Başka “ufuk açıcı” tespitleri de oldu Cindoruk’un. Mesela amirallerin tutuklanması dolayısıyla, Karadeniz’in çok önemli bir yer olduğunu, Türk donanmasının da çok büyük bir donanma olduğunu söyledi. Not aldığım bazı sözleri var ki, tamamını seyredemediğim için az ama öz tespitlerdi.
“Başbakanın demokrasi fikri yok. Demokrasi fikri de yok, demokrasi liyakati de yok.”
“Bugün Türkiye’nin en büyük iç tehdidi bu hükümettir.”
“Uçak bozulmuştur. Bir an önce piste inilmelidir.”
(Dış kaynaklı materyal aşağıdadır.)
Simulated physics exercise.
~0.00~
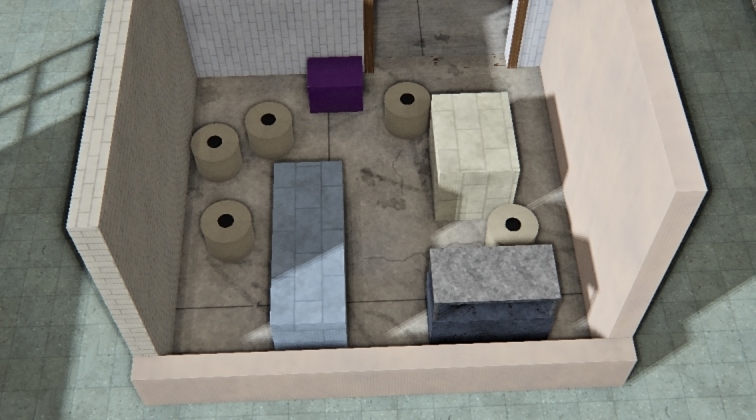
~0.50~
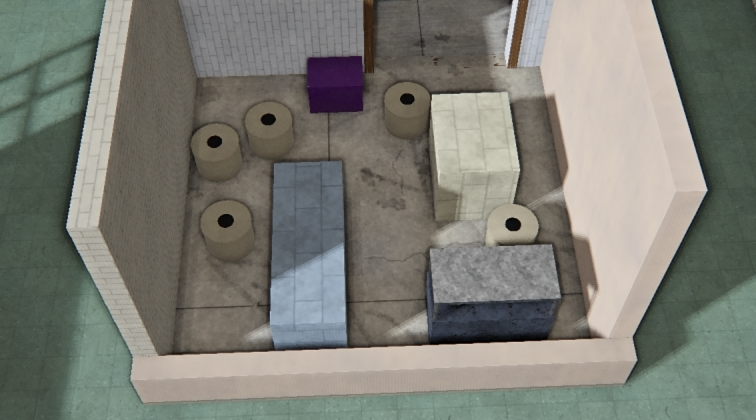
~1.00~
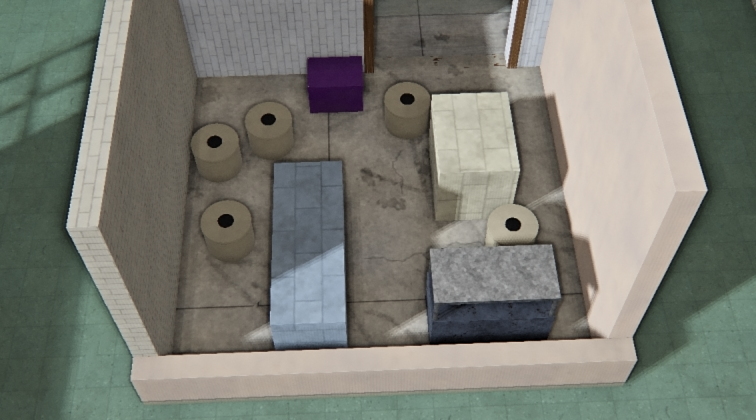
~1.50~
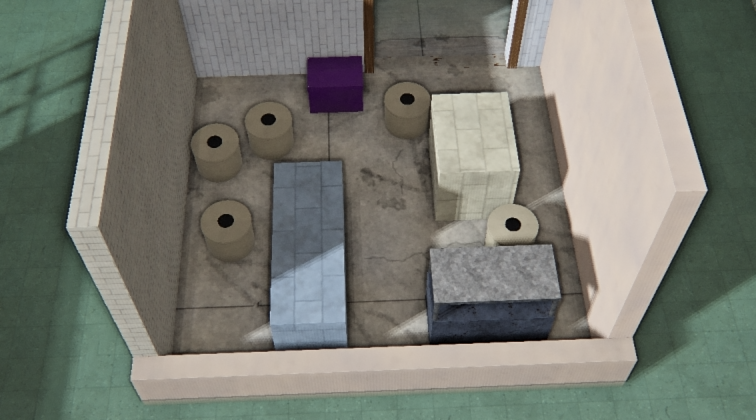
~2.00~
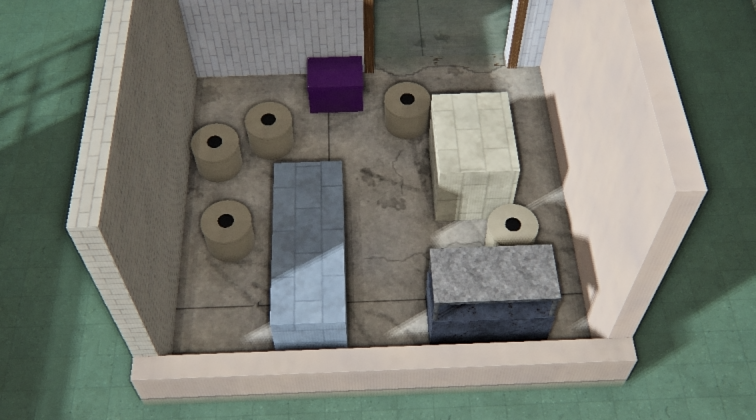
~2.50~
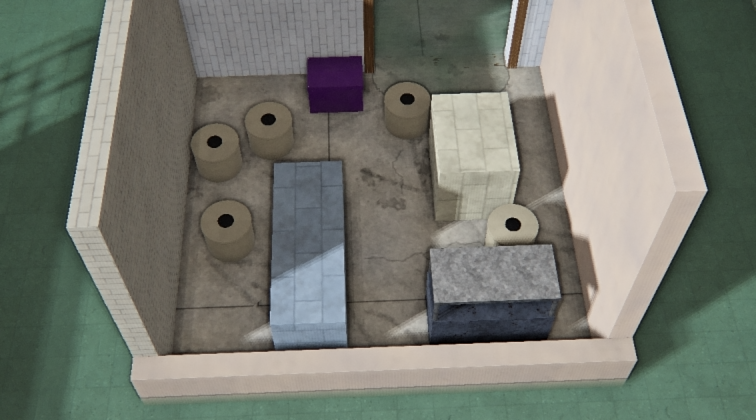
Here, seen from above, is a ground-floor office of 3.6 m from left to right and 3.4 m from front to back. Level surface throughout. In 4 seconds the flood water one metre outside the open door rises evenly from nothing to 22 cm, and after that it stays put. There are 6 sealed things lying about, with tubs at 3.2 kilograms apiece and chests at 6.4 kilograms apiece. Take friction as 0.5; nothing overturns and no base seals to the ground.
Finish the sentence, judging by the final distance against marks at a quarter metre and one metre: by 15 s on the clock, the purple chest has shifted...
It has shifted from a quarter metre to one metre.
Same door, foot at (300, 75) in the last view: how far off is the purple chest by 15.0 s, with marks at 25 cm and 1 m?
Then the purple chest is swept a long way.
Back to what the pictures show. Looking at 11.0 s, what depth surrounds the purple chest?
I'd put it at about 11 cm.
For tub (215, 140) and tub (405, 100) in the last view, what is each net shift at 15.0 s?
Respectively 80 and 250 centimetres.
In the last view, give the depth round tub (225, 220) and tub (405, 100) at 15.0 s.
I'd estimate 19 cm for the first and 16 cm for the second.
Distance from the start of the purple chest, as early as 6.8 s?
I'd put it at around 10 cm.
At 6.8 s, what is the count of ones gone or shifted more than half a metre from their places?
That would be 4.
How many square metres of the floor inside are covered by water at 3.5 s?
The covered patch comes to about 2.0 m2.
After 3.5 s the purple chest is near (335, 72), 0.0 m from its start, aground; 0 afloat.
After 6.8 s the purple chest is near (324, 69), 0.1 m from its start, aground; 3 afloat.
After 11.0 s the purple chest is near (304, 97), 0.5 m from its start, afloat; 6 afloat.
After 15.0 s the purple chest is near (392, 70), 0.6 m from its start, afloat; 6 afloat.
“Ben komplo teorileri yapmam ama öyle görünüyor ki ABD ve İngiliz servisleri boş durmuyorlar. İki hedef var. Bahriye ve Jandarma. Karadeniz’den bir liman verin, herkes rahatlar. Jandarma da bir ülkenin toprak bütünlüğünü korur. İyi teşkilatlanmıştır. Başına general konmuştur.”
Burda ben bir bilgimi ilave etmek istiyorum. Jandarmanın NATO’ya bağlı olmamasından kaynaklanan salt milli bir vasfı var. Cindoruk bir de şunu söyledi ki işte cumhuriyetimizin başından beri gördüğümüz ama şimdi kesintiye uğrayan bir devlet adamlığı vasfı idi.
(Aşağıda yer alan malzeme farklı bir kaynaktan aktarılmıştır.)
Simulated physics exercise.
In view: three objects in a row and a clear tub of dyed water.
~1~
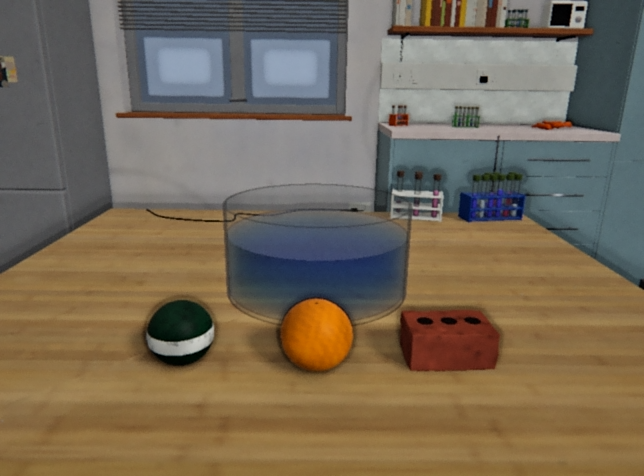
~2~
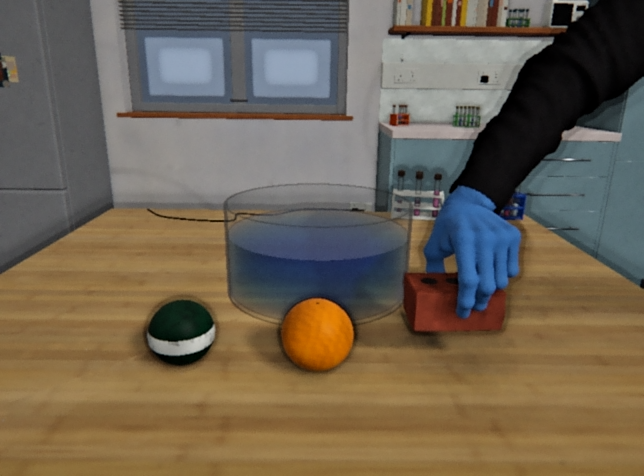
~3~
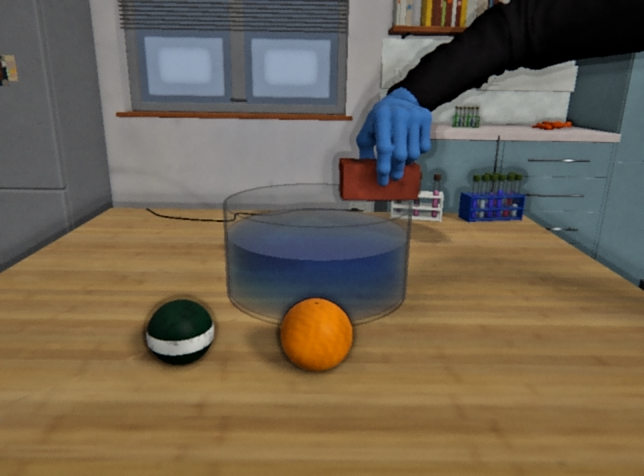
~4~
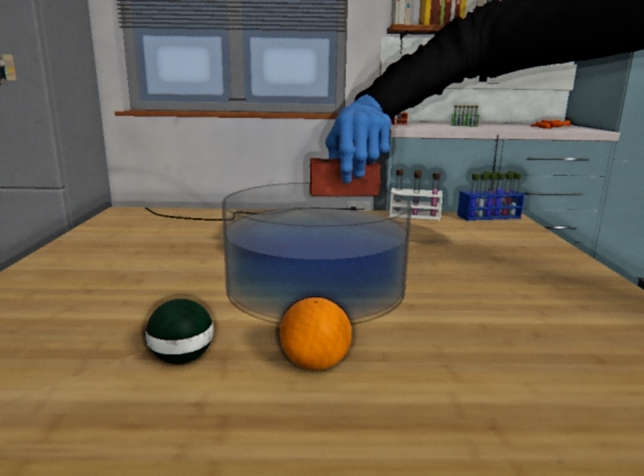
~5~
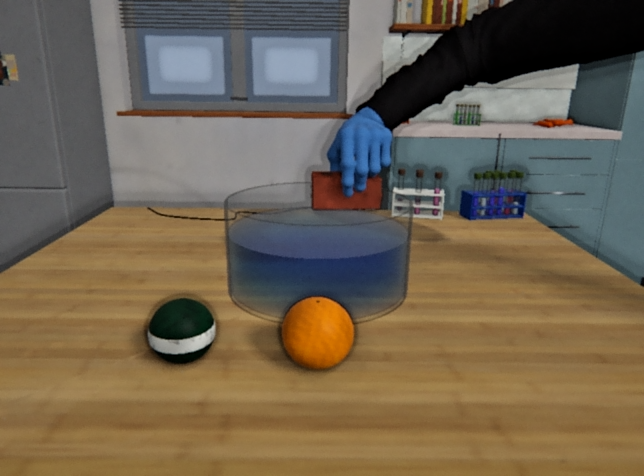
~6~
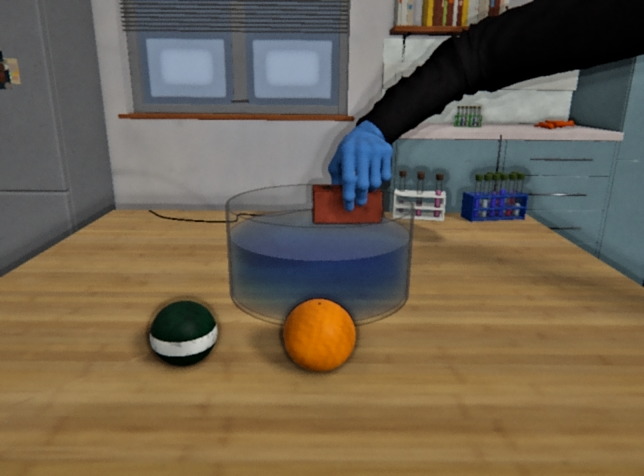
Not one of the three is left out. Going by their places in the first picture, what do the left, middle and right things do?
Left stays at the surface; middle stays at the surface; right goes to the bottom.
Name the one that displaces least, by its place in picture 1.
It is the left thing.
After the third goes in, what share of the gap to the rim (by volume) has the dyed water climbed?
About 24 per cent.
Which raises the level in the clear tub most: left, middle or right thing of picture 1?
The right thing.
Next, the piece of brick sinks.
After that, the orange rides on the surface.
Finally, the tennis ball rides on the surface; afloat, tennis ball and orange.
“Ben devletimi seviyorum. Ordu beni kaç defa içeri attı çıkardı ama o, devletimizin bekasını sağlıyor, ona hiç gücenmedim.” Bu intikamcı duygulardan uzak tespiti, kendine ve devletine güvenen, kişilikli ve saplantısız bir tavır olarak görüyorum.
“Hukuka bir şey yapamazlar. Bizim hukuk sağlamdır” tespitini de çok teselli edici bulduğumu söylemek isterim.

Başbakan kerpiçe yapıştı
Ben yazımı tamamlamıştım ki Elazığ depremi haberleri duyuldu.
Yazımın ikinci bölümü Deniz Baykal’la ilgili bir eleştiriydi. O kadar iyi bir hatip olan, zeka ve birikimi çok yüksek bir Deniz Baykal’ın şu Hikmetyar takıntısını eleştirmiştim. Kırşehir’e Hikmetyar eleştirisinin ne faydası olur.
***
Başbakan bir şey duydu mu müşavirlerinden, hemen onu allayıp pullamaya başlar. Kerpiç işi de böyle oldu. Oysa deprem uzmanları Türkiye’nin bir deprem politikası olmadığından yakınıp duruyorlar.
TOKİ Genel Müdürü muhalefetten şikayet ediyor. Muhalefet “Kentsel dönüşümü” engelliyormuş. Kılıçdaroğlu’na sormak lazım bu kentsel dönüşüm işlerini. Doğru dürüst yapıldı da mı destek verilmedi.
Aynı saatlerde konuşan Prof. Ahmet Ercan aynı TOKİ Genel Müdürü gibi feryat ediyordu:
“Rahmetli Ecevit’in koyduğu büyük miktar bir deprem vergisi vardı. Onların ne olduğunu ben Maliye Bakanlığına sordum. Unakıtan şu cevabı verdi:
”Bir kısmını TOKİ’ye devrettik. Bir kısmıyla da IMF borçlarını ödedik. “Bu durumda, tabii kabahat kerpiçe yüklenir. Kendileri üstlerine alacak değiller ya!